La grazia di ricominciare
E' urgente rievangelizzare i post cristiani
E’ possibile, dentro il mondo ampiamente scristianizzato in cui viviamo, cercare e trovare Cristo? Nel sovrapporsi di diverse fedi e di nessuna fede, nell’allargarsi di un consapevole nichilismo, nella lontananza indifferente di molti battezzati è ancora possibile a molti cristiani solo di nome incontrare Cristo?
E’ necessario rendersi conto che non ci sono più le parrocchie del passato in cui tutti venivano battezzati, poi facevano la prima comunione, quasi tutti andavano a messa e a catechismo, in famiglia si pregava assieme.
A metà del secolo scorso lo disse a chiare lettere l’arcivescovo mons J. Suhard: "In Francia ci sono tante chiese, splendide cattedrali che ci ricordano la fede del passato, ma oggi la Francia non è più cristiana. Dilaga l’ateismo pratico, siamo un paese di missione".
In una interessante pubblicazione delle Dehonian, Enzo Biemmi constata che nella società occidentale il dato cristiano è sbiadito e insignificante. Nelle nostre terre l’annuncio del Vangelo è risuonato nei primi tre secoli dopo Cristo, poi siamo vissuti solo di tradizioni e usanze per cui siamo cristiani per forza d’inerzia. Per dirla con Gesù, siamo una luce che non splende più, un sale insipido.
E allora ecco la proposta. La Chiesa si fa missionaria tra la gente del nostro tempo e dei nostri paesi. Si rivolge agli adulti che hanno avuto l’iniziazione cristiana da bambini e che in seguito si sono allontanati dalla pratica cristiana, per ricominciare un cammino di fede.
Una Chiesa in uscita è chiamata a incontrarli nelle situazioni reali di vita in cui si trovano, annunciando il Vangelo come vera novità che chiama a uscire dal tran tran, per rivedere il quadro dei valori e riprogettare i propri programmi, per darsi uno stile di vita veramente fondato su fede e carità.
Finora abbiamo investito molto nella catechesi ai bambini. I risultati sono quelli che vediamo. Anche gli adulti devono essere di nuovo evangelizzati e poi accompagnati con paziente discernimento in percorsi, sulle orme di Cristo.
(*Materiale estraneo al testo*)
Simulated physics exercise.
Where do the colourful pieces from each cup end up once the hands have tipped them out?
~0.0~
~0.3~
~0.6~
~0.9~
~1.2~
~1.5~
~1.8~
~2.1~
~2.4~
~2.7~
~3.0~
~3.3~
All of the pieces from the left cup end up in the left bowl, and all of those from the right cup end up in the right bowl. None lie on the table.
A questo proposito, Avvenire ha publicato una illuminante intervista di Andrea Tornielli a Julien Carron, rappresentante di Comunione e Liberazione, il quale afferma che è ora di annunciare la novità del Vangelo alla gente d’oggi. Come insegna don Giussani, bisogna farlo con realismo e con speranza. Con realismo: prendendo onestamente atto della realtà. E con speranza: perché Dio non ci lascia soli. Se pensiamo, osserva J, Carron, il mondo oggi non è peggiore da quello in cui venne Gesù, quando gli stessi ebrei erano divisi fra farisei, zeli, esseni ed altre correnti e avanzava l’impero romano col suo Pantheon di divinità. Nel multiculturalismo insomma il cristianesimo è nato e quella attuale è l’occasione buona perché risalti la radicalità dell’annuncio di Cristo.
Siamo quindi molto lontani da un certo tradizionalismo che rimpiange i tempi passati. Dalle risposte di Carron esce un impegno missionario fiducioso, fondato su una fede viva e su una fede che ogni giorno ricominci. In che modo? La domanda è l’asse portante della proposta del Carron che parte dalla Dei Verbum del Concilio e passa per Benedetto XVI che nel 2013 disse che oggi la fede molto difficilmente potrà essere annunciata con discorsi e richiami. E’ sopratutto l’incontro con persone credenti che attraverso il loro vissuto concreto che il Vangelo interpella e affascina anche l’uomo d’oggi.
Come ripete Papa Francesco: "Il cristianesimo non fa proselitismo ma attrae, non ha bisogno di niente oltre alla bellezza esigente della sua nuda verità. E’ questa la bella notizia per l’uomo del nostro tempo in ricerca. Il nome della bella notizia è misericordia che incontra il nostro senso di incompiutezza, la ferita del nostro cuore sempre inappagato ma sempre orientato a qualcosa o, per meglio dire, a Qualcuno per cui è fatto".
E’ Cristo la rivelazione dell’amore paterno di Dio e la Chiesa chiamata ad annunciarlo testimoniandolo a ogni uomo che vive sotto il cielo.